Ryanair profits soar as airline earns £25 per passenger

Ryanair profits soar as airline earns £25 per passenger

Ryanair has reported record summer profits, earning almost £25 per passenger as tight capacity and strong demand pushed fares higher across Europe.

The airline posted after-tax profits of €1.72 billion (£1.51 billion) for the second quarter of its financial year, covering July to September. Over the same period, Ryanair carried 61.2 million passengers, equating to an average profit of £24.67 per traveller. The load factor rose by one per cent to 96 per cent, leaving only a handful of empty seats on the typical flight. Average one-way fares increased by 6.5 per cent to €65 (£57).

Michael O’Leary, chief executive of Ryanair Group, set out why he expects the market to remain tight.

He said: "We expect European short-haul capacity to remain constrained to at least 2030 as the big 2 OEMs remain behind on aircraft production." He also pointed to maintenance issues limiting industry supply. O’Leary said: "Repairs to Pratt Whitney engines on Airbus A320 series aircraft are a further constraint."

The airline is steering aircraft to markets that it says support growth.

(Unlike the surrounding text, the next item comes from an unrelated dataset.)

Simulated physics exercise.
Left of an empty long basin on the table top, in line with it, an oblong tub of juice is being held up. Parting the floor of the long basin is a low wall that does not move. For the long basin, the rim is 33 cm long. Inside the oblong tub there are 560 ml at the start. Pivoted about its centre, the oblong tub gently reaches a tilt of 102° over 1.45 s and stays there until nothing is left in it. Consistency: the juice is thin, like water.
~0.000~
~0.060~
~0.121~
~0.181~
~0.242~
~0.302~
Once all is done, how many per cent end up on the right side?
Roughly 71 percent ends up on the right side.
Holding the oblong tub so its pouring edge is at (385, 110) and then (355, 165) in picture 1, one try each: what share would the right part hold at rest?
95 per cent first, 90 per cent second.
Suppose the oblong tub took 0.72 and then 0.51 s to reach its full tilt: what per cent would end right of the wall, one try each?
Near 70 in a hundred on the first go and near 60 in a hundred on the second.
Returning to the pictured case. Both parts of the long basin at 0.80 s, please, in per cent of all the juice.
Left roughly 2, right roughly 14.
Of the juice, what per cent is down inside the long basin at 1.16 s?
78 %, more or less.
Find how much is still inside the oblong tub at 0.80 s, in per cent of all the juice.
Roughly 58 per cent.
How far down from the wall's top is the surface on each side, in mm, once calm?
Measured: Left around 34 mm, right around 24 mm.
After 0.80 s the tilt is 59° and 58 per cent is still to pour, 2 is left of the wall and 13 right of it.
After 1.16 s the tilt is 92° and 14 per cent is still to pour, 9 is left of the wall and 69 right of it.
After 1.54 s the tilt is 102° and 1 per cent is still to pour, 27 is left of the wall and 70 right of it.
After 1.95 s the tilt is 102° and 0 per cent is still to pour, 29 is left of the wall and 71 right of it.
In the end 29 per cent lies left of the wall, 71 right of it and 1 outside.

O’Leary said: "This winter, we have allocated Ryanair’s scarce capacity to those regions and airports cutting aviation taxes and incentivising traffic growth such as Sweden, Slovakia, Italy, Albania and Morocco by switching flights and routes away from high cost, uncompetitive markets like Germany, Austria and regional Spain.

"Industry capacity constraints, combined with our widening cost advantage, strong balance sheet, low-cost aircraft order book and industry-leading ops resilience will, we believe, facilitate Ryanair’s controlled profitable growth to 300 million passengers per annum by financial year 2034."

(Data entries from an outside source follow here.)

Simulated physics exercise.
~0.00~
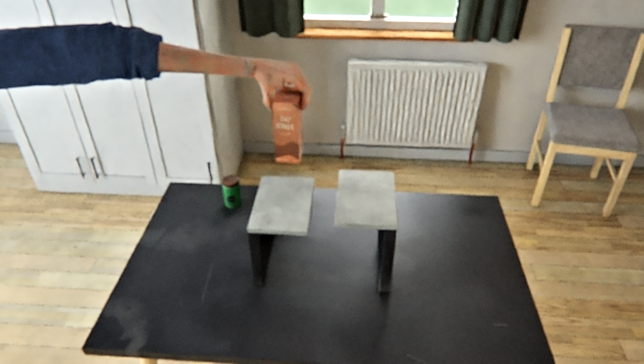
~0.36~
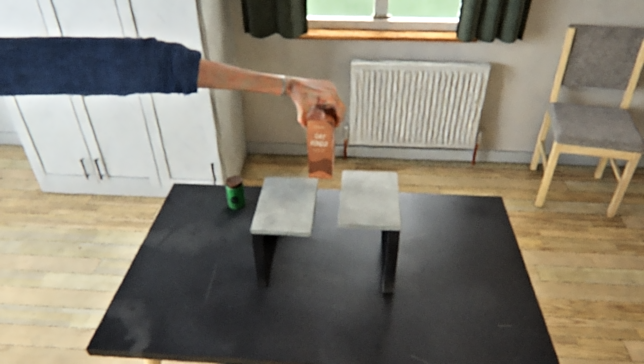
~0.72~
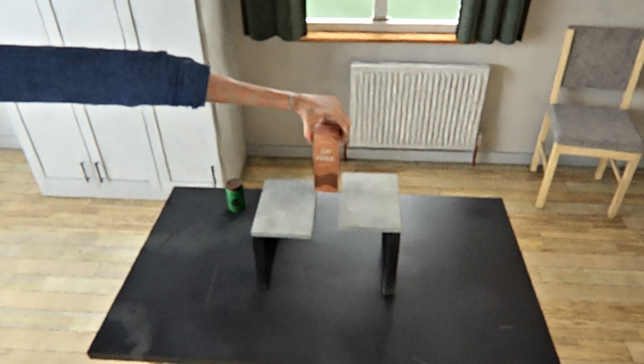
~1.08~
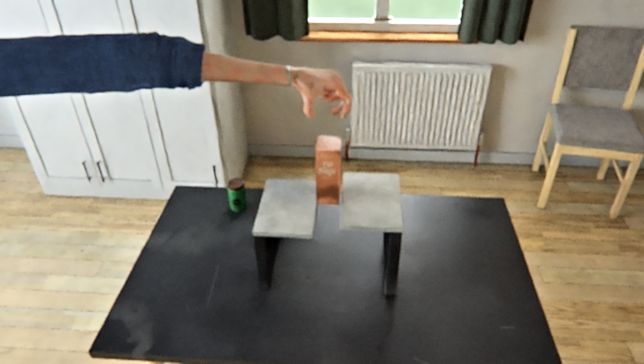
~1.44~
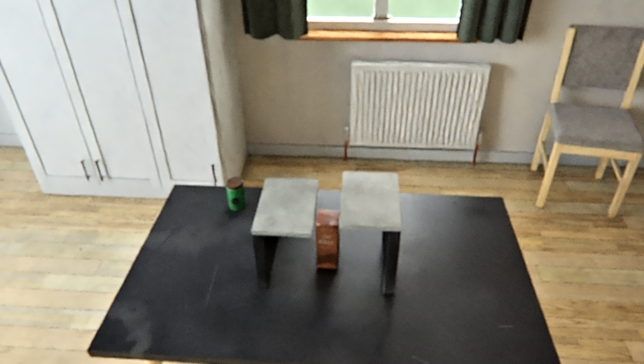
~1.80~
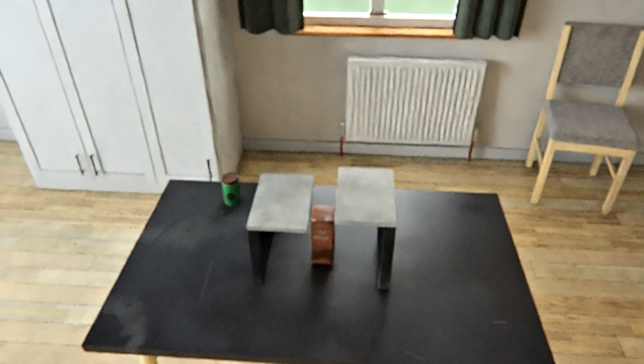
On a black table indoors, a hand releasing an orange carton over a stand's gap, the carton dropping through and standing upright.
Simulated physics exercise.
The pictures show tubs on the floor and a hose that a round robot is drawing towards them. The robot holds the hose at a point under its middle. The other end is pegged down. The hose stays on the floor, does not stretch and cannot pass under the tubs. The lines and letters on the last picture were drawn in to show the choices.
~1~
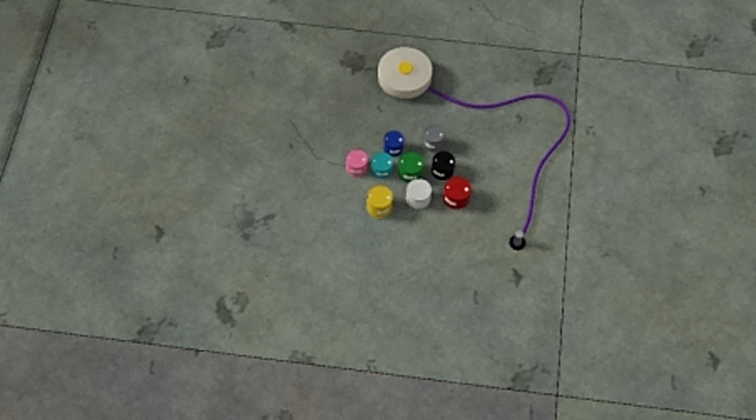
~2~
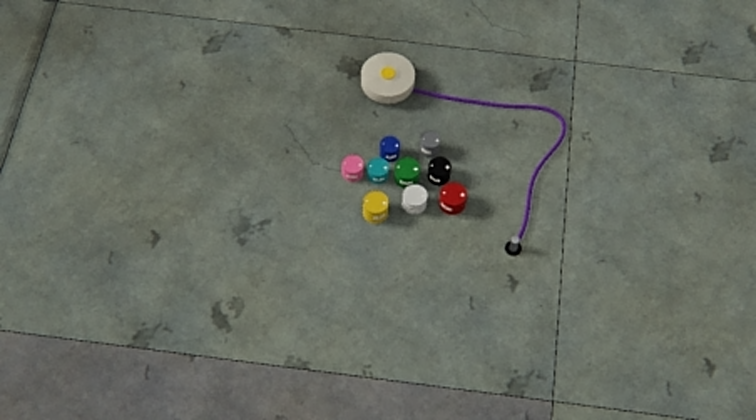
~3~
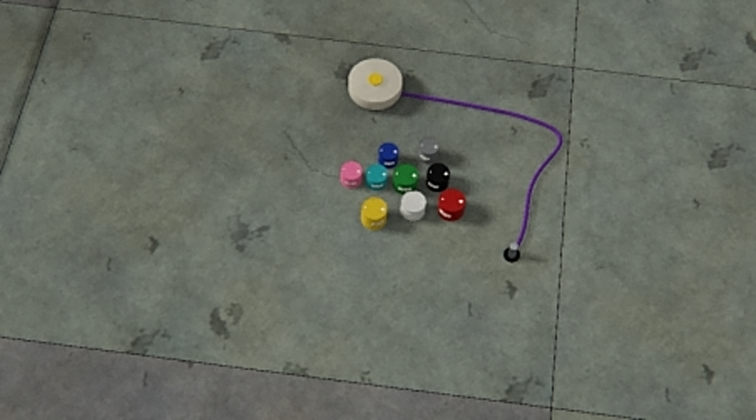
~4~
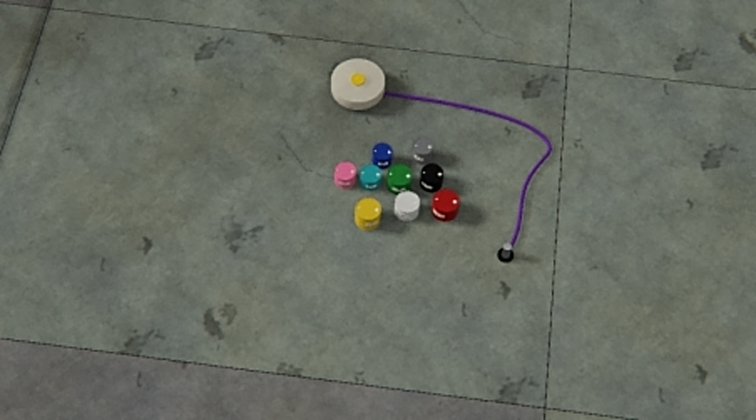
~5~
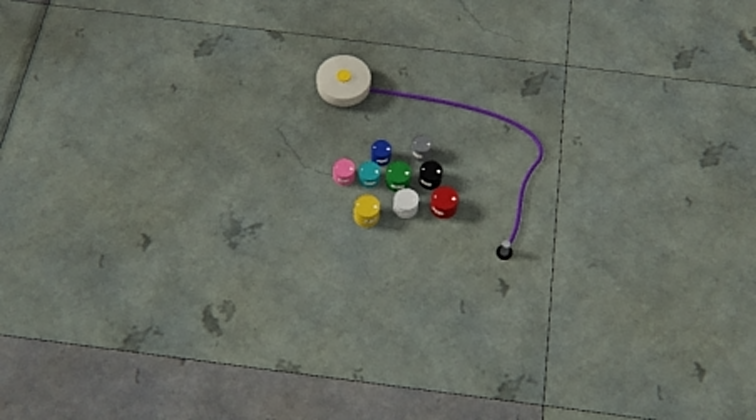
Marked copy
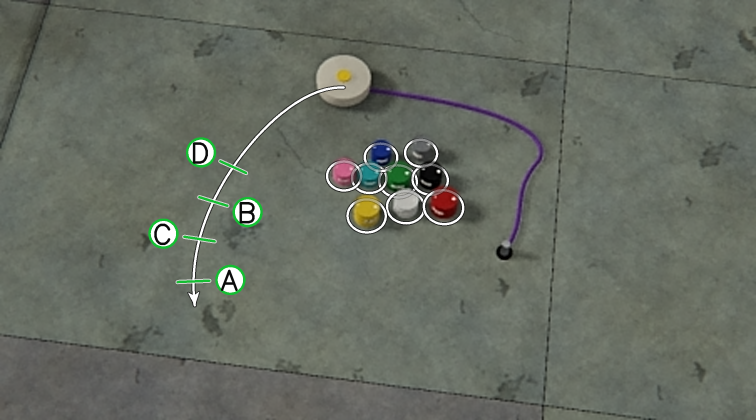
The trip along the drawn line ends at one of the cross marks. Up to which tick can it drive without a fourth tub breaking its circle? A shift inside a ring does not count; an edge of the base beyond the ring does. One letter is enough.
Up to mark B.
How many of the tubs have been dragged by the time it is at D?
The count is none.
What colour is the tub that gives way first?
Grey.
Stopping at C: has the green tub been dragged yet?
Yes.
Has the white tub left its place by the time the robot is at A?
Yes.
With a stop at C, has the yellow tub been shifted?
By then, no.
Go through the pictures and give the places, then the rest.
Robot (405, 74); peg (518, 238); green tub (411, 167), in the first picture.
Robot (388, 79); white tub (415, 199), in the second picture.
Robot (375, 85); black tub (438, 178), in the third picture.
Robot (358, 85); grey tub (423, 152), in the fourth picture.
Robot (344, 82); yellow tub (367, 211); pink tub (344, 172); peg (505, 248), in the fifth picture.
On the marked copy, A at (194, 281); B at (213, 201); C at (200, 239); D at (233, 167); the route from (344, 87) via (232, 169) to (195, 305).
Following B. Soon after the start, robot (285, 105).
Later, robot (241, 150).
In the end, robot (212, 196); grey tub (411, 162); one over the rings.
As for the rest, A has nine over the rings; C has six over the rings; D is within the limit but short.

He also criticised proposals being discussed in Brussels on cabin baggage.

O’Leary said: "The EU Parliament is proposing even more stupid rules, such as further increasing free carry-on luggage limits, even though there is no room in the aircraft cabin for these extra bags, which will only lead to more airport security and flight delays as well as higher costs, and higher fares for Europe’s consumers."

MEPs say allowing a small personal item plus a roll-along case would prevent extra fees for travellers, setting up a fresh clash over costs and on-board space as Europe’s aviation market heads into winter.